TOWARDS THE END OF THE 1960S I WAS LIVING IN LONDON and, between Beatles projects, had time to produce other artists. When we started our label, Apple Records, we took on Mary Hopkin, for example, who was already famous for winning a talent show on telly called Opportunity Knocks. We also signed a band called Badfinger, some English and Welsh guys whom our road manager Mal Evans had seen and suggested to us. I think, at this time, they might still have been called The Iveys, but there was confusion with another band of the same name, so they changed it to Badfinger, after ‘Bad Finger Boogie’, which had been the working title for ‘With a Little Help from My Friends’.

I was thinking I could offer to produce them, but I wanted something to launch them with that would be a big success.

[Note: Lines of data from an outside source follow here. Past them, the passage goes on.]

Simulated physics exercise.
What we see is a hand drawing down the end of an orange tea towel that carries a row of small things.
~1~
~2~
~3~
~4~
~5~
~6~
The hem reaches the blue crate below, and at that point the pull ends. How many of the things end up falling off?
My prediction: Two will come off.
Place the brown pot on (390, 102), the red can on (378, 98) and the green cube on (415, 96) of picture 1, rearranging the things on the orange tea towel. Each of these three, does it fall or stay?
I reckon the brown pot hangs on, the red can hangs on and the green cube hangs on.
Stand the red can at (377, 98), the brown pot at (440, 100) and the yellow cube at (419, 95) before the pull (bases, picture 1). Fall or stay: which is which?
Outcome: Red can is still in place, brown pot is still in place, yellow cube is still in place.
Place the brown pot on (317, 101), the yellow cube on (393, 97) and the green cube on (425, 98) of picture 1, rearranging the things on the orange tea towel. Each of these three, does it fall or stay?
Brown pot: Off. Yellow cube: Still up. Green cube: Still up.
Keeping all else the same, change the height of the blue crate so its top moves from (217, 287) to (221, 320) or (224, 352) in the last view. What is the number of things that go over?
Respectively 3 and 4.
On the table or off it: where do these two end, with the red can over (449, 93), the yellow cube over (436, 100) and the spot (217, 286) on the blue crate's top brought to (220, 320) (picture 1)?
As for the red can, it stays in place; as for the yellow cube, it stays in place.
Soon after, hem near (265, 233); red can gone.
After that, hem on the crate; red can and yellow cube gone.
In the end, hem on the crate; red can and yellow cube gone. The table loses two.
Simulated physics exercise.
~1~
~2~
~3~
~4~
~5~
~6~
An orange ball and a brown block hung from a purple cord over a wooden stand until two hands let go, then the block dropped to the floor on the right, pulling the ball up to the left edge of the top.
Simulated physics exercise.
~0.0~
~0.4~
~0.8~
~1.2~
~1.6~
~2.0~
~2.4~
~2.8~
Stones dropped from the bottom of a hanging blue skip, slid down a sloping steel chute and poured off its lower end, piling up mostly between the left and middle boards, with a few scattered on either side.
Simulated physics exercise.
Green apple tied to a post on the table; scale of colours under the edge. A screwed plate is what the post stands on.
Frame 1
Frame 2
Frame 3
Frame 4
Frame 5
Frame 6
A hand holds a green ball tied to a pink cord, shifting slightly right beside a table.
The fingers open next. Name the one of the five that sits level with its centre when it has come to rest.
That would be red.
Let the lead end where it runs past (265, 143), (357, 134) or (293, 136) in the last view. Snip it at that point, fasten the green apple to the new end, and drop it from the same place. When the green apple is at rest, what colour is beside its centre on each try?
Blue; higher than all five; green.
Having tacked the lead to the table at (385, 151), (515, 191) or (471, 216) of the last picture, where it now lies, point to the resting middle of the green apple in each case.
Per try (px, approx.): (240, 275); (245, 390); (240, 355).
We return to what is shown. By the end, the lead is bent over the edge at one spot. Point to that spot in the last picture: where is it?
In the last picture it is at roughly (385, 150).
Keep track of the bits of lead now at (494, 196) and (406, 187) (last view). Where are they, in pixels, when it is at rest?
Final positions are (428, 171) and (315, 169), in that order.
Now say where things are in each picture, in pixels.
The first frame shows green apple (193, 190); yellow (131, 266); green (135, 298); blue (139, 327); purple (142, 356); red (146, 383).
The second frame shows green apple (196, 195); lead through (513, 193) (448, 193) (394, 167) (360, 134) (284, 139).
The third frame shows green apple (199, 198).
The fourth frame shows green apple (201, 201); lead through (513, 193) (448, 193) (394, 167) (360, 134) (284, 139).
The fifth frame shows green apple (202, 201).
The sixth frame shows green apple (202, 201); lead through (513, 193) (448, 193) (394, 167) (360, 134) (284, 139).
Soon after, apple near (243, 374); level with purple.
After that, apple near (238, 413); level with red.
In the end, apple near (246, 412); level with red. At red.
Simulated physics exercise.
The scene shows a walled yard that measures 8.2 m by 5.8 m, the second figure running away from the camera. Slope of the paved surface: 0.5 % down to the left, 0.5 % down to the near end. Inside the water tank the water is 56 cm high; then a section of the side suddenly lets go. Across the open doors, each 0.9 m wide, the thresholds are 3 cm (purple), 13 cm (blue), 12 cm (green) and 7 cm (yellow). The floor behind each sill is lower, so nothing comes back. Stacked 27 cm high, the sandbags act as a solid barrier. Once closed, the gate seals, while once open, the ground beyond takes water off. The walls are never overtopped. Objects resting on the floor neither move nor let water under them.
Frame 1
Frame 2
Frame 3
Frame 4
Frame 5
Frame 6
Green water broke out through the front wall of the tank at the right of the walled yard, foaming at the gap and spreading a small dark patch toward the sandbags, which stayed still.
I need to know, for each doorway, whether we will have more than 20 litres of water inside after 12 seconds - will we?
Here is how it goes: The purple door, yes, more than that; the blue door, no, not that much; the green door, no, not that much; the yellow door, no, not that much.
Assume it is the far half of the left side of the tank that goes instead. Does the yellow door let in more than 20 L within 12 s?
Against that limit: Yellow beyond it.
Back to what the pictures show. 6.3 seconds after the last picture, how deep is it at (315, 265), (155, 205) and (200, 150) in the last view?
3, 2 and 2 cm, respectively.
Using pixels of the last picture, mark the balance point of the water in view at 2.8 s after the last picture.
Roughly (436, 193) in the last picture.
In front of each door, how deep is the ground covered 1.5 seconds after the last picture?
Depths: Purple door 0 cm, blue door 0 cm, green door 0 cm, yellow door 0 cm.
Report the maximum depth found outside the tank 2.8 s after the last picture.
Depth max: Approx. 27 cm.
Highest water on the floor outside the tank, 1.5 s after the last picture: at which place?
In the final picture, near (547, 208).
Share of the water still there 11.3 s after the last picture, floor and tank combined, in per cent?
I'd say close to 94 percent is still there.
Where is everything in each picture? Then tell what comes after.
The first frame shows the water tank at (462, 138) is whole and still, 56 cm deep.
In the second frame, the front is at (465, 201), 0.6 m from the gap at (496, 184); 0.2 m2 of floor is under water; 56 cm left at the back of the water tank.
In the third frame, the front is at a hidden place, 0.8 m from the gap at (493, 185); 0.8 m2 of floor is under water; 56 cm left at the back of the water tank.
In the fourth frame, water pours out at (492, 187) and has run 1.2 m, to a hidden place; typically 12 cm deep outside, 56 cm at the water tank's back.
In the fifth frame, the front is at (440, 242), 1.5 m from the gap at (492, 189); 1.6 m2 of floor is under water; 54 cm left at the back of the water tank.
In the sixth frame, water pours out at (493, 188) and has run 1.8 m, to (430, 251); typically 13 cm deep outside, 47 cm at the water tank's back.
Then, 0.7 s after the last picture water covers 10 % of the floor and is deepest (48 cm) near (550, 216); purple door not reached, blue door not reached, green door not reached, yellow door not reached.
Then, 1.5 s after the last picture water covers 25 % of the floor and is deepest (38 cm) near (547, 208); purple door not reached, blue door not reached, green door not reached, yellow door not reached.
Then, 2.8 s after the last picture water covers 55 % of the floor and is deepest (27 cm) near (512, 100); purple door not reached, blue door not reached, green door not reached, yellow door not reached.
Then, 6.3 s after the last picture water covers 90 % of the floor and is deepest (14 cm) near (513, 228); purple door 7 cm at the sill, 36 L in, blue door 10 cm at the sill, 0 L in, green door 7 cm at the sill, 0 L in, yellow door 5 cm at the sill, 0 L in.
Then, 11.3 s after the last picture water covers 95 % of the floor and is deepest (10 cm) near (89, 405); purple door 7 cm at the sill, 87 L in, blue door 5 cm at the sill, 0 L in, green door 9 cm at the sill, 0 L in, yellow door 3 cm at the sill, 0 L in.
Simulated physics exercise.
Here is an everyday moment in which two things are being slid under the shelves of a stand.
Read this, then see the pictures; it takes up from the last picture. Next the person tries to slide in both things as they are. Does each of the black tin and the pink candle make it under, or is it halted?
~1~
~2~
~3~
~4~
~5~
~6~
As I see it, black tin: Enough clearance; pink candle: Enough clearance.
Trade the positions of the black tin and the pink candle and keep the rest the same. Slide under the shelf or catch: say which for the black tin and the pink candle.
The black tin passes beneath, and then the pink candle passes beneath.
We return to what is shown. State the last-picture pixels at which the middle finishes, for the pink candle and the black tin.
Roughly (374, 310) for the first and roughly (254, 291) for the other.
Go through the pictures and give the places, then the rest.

I was lying in bed one night, and instead of trying to sleep I was trying to think of an idea for a song. This song started going around in my head, and then I thought, ‘Oh, this is okay; this is pretty good.’ So I got up quietly – Linda and I had just recently got married, and I didn’t want to wake her or daughter Heather – and went downstairs where I had a little reel-to-reel tape recorder. I closed all the doors so I wouldn’t make too much noise, and I wrote this. It was basically a song for Badfinger. Fairly straight-up rock and roll, very straightforward.

It’s a bit like ‘Love Me Do’ – very similar thoughts. But again, I was trying to write a hit, so I didn’t want anything too complicated. When you’re writing for an audience – as Shakespeare did, or Dickens, whose serialised chapters were read to the public – there’s that need to pull people in. But the interesting thing is that I knew exactly how I wanted this song to sound.

So I wrote it in the night, and then the very next day we had a session for the Abbey Road album, and I made a point of getting there a half hour before the session was going to start, because I knew the guys would be in on time. I said to the engineer, Phil McDonald, ‘Look, I’ve got this thing. I’m just going to go to the drums, I’m going to go to the piano, I’m going to put a bit of bass on it and I’m going to sing it, and we can do this in a quarter of an hour.’ And he was game, so that’s exactly what I did. I just played the piano thing and put the drums on that, and it was all one take. And then the guys arrived and we started the Beatles session. But by then I had this demo. I think I might’ve said, ‘D’you mind if I just quickly mix this?’ But it sort of mixed itself, you know. That was a nice thing about it – that it was so complete I could just run in and, in fifteen or twenty minutes, make a record just like that.

Afterwards, I said to Badfinger, ‘This is how you must do it.’ And they said, ‘Well, we’ll put our spin on it.’ I said, ‘No, I don’t want you to. I want you to do it faithfully, because this is the hit formula. You’ve got to do it this way.’ So they balked a little bit at that, but when you listen to their recording and my demo, they’re very similar. You can hear my version on the Anthology 3 Beatles album and on the fiftieth-anniversary reissue of Abbey Road.

Recording notes from Badfinger’s album sessions for Magic Christian Music, 1970

I understood that they wouldn’t want to slavishly copy something I’d done, and I understood that they’d want to bring their own thing to it, but I was afraid that giving them that freedom could cock it up. Basically, I was saying, “This is a finished painting, and if you just do a reproduction, it’ll be yours, and I won’t bring mine out. You will have painted it.”

The song was huge – I think a number one hit for Badfinger in some countries – and the album it was on was also a hit. I also remember they did one or two other things with Apple. Their lead singer was a guy called Pete Ham, who was a terrific guy and a very good writer. With his Badfinger partner, Tom Evans, he co-wrote ‘Without You’, which was a big hit for Harry Nilsson. God, it’s such an emotional song. And I was just thinking, ‘Incredible, Pete; that’s fantastic. My God, how d’you do that?’ Then, sadly, soon after, he committed suicide.

It was such a sad end. He’d written this massive hit, and he gave it to Nilsson. Or maybe it was an album track for Badfinger and Nilsson spotted it and said, ‘This would be a great single’; I don’t quite know the story. It’s a sad irony, though, that I wrote this song for Pete Ham and he said, ‘Well . . .’ And then he wrote this other song and gave it to someone else, who had the hit. But that’s the way the cookie crumbles.